Whichever way you feel about ‘Emergence’, Call of Duty Black Ops 6 has one of the best final levels of the franchise. Technically, it’s two missions together–the duality of ‘Separation Anxiety’ and ‘Checkmate’–but it plays on similar themes to ‘Emergence’ but to a much more spectacular and satisfying outcome.

It’s the gaming equivalent of The Beatles’ ‘A Day in the Life’, combining dual narratives that effortlessly switch between normality and disassociative madness, bringing the experience to a close. Dawn Olivieri’s performance as Jane Harrow should go down as one of the best in the series; her incredibly complex role stays believable and human in the face of what is probably the most bananas storyline in Call of Duty history, and Black Ops 6 wouldn’t be half the game it is without her acting chops.

Well worth your time

After such a soul-crushing MW3 campaign experience–one that only feels worse with age, and the only one I didn’t want to replay before the next one-player release–Black Ops 6 is a much-needed shot in the arm. There was a real concern that Call of Duty’s huge multiplayer popularity would now start to define the future of storytelling, but thankfully that’s not the case here–‘Emergence’ aside.

It’s just as well that Black Ops 6 actively keeps things open for a sequel–a potential finale.

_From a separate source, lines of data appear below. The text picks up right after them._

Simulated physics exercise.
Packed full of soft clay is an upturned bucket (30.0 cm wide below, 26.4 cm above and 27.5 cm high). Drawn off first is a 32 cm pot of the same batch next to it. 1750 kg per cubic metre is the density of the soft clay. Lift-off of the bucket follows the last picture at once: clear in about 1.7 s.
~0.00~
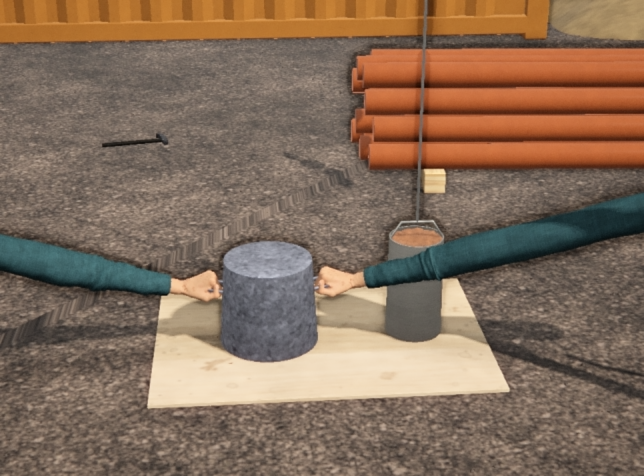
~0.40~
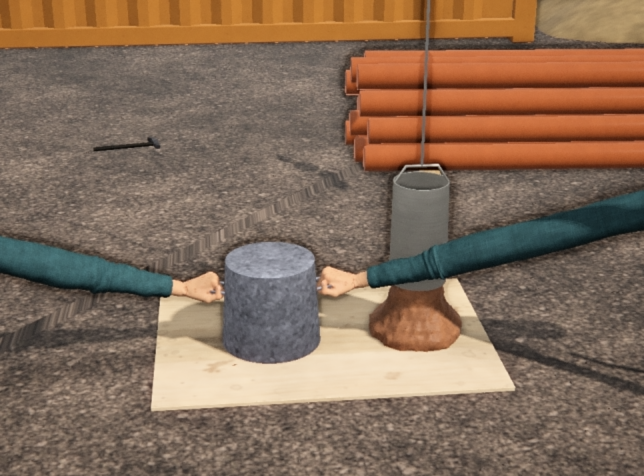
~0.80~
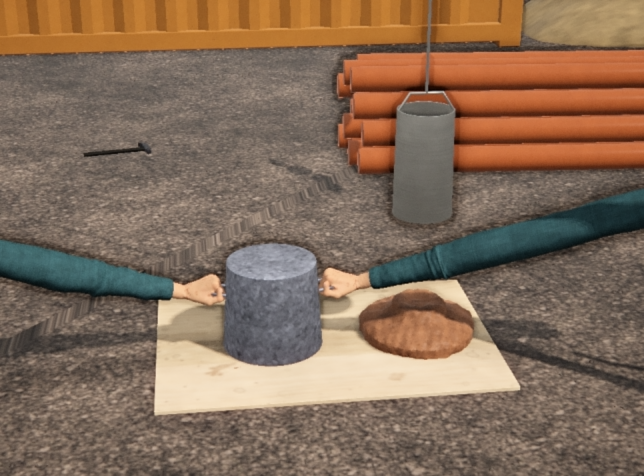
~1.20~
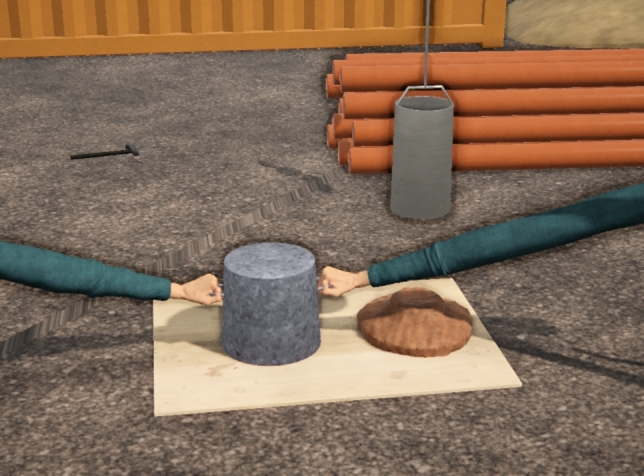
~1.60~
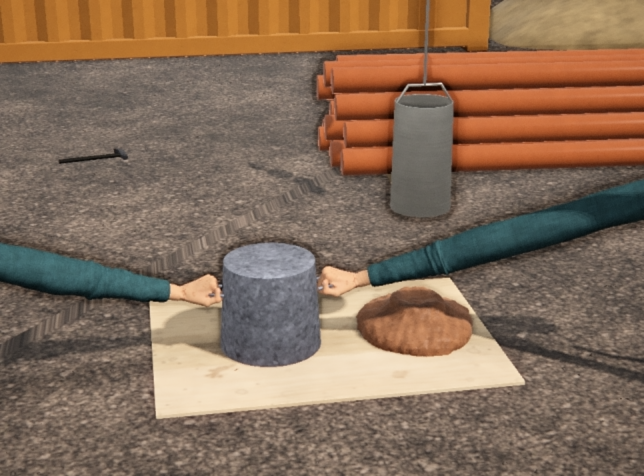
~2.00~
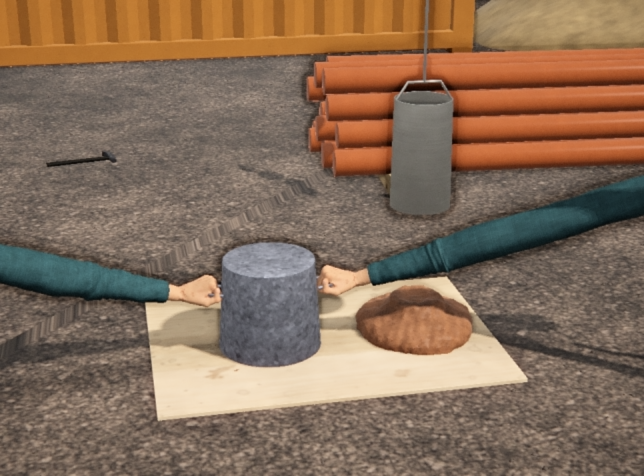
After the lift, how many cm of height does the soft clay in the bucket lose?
About 13 cm.
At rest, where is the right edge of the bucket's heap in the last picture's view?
Somewhere near (353, 346) in pixels.
By 2.4 s, the bucket is up 5.8 cm; the soft clay has come down 2.4 cm to 25 cm and is 34 cm wide.
By 2.9 s, the bucket is up 18 cm; the soft clay has come down 13 cm to 14 cm and is 50 cm wide.
By 3.3 s, the bucket is up 29 cm; the soft clay has come down 13 cm to 14 cm and is 50 cm wide.
By 3.8 s, the bucket is clear; the soft clay has come down 13 cm to 14 cm and is 50 cm wide.
By 4.4 s, at rest, the bucket is clear; the soft clay has come down 13 cm to 14 cm and is 50 cm wide.
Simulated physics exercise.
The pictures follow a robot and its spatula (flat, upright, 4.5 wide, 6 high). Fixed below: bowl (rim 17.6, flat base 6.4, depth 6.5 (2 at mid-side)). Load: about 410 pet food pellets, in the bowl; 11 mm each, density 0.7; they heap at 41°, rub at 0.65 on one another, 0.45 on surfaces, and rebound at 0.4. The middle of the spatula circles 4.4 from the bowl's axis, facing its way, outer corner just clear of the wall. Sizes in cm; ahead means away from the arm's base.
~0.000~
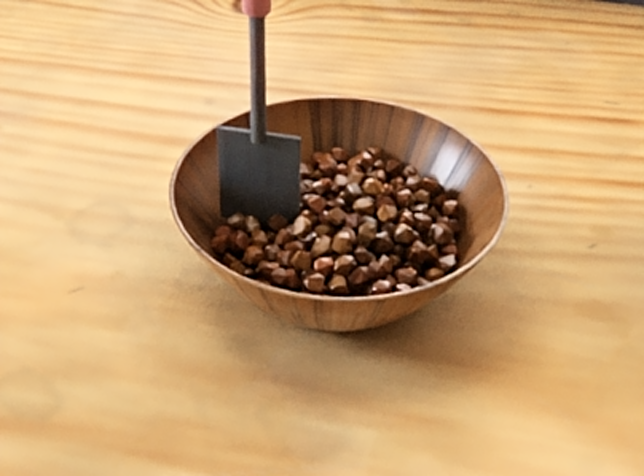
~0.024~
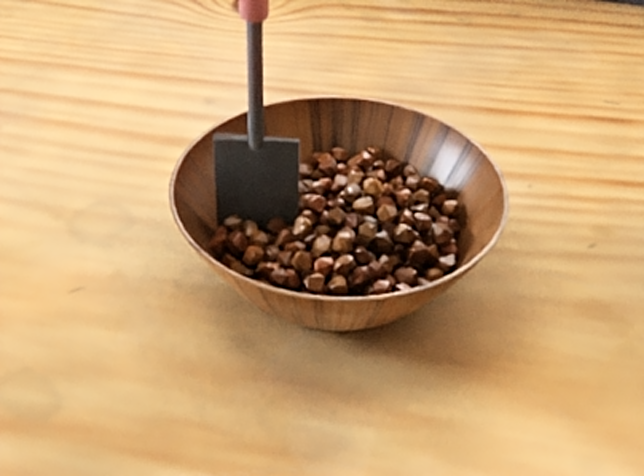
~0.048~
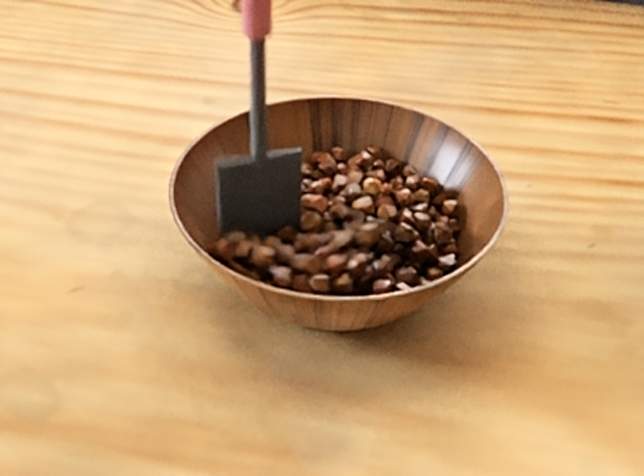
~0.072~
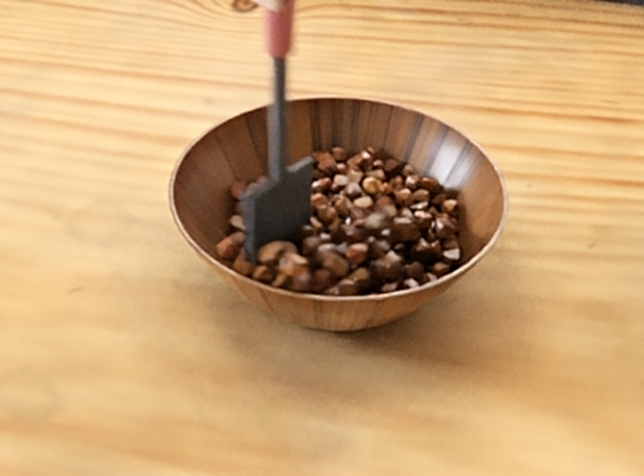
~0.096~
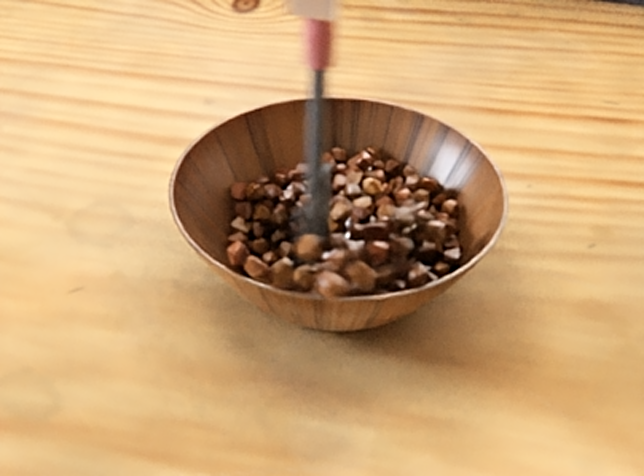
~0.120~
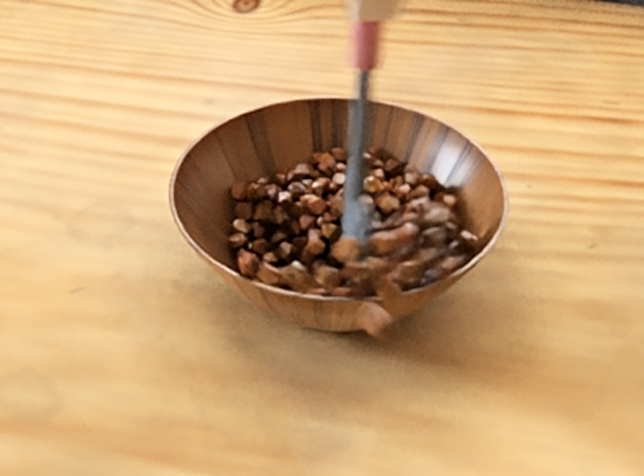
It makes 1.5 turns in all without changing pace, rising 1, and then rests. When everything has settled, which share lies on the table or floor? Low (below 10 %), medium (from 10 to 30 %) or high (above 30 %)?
Answer: High; above 30 % of the pet food pellets finish on the table or floor.
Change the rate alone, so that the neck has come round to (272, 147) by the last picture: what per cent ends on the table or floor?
About 20 per cent.
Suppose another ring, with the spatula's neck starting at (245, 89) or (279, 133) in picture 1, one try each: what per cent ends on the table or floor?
About 15 and 50 per cent.
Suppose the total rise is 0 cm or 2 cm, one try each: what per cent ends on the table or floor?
About 50 and 30 per cent.
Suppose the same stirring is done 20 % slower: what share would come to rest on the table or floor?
In that case some 35 per cent.
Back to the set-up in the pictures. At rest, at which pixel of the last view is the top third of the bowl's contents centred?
At about (345, 242).
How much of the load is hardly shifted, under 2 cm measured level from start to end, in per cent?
Some 40 per cent.
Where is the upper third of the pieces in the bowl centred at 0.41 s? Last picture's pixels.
Near (321, 260).
By 0.27 s, 274° round, highest piece 16 above the table; 322 in the bowl, 12 on the table or floor, 73 in flight or on the tool.
By 0.41 s, 76° round, highest piece 10 above the table; 261 in the bowl, 94 on the table or floor, 52 in flight or on the tool.
By 0.68 s, 180° round, highest piece 5 above the table; 245 in the bowl, 162 on the table or floor.
By 1.38 s, 180° round, highest piece 5 above the table; 245 in the bowl, 162 on the table or floor.
Final count, 245 in the bowl, 162 on the table or floor. That is 40 % on the table or floor.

As Blops 6 played out in 1991, and given the urgency of the ongoing story, you could place safe wagers on sideways interpretations of other early 90s conflicts like Yugoslavia, Rwanda, Somalia, and even the 1993 Russian constitutional crisis.

Still, while time is of the essence for the characters within the Black Ops story arc, it certainly shouldn’t be for campaign fans. The four-year wait between Black Ops Cold War and Black Ops 6 proved that good single-player experiences are worth waiting for. Obviously, it’d be great if it arrived before 2028, but please don’t rush this.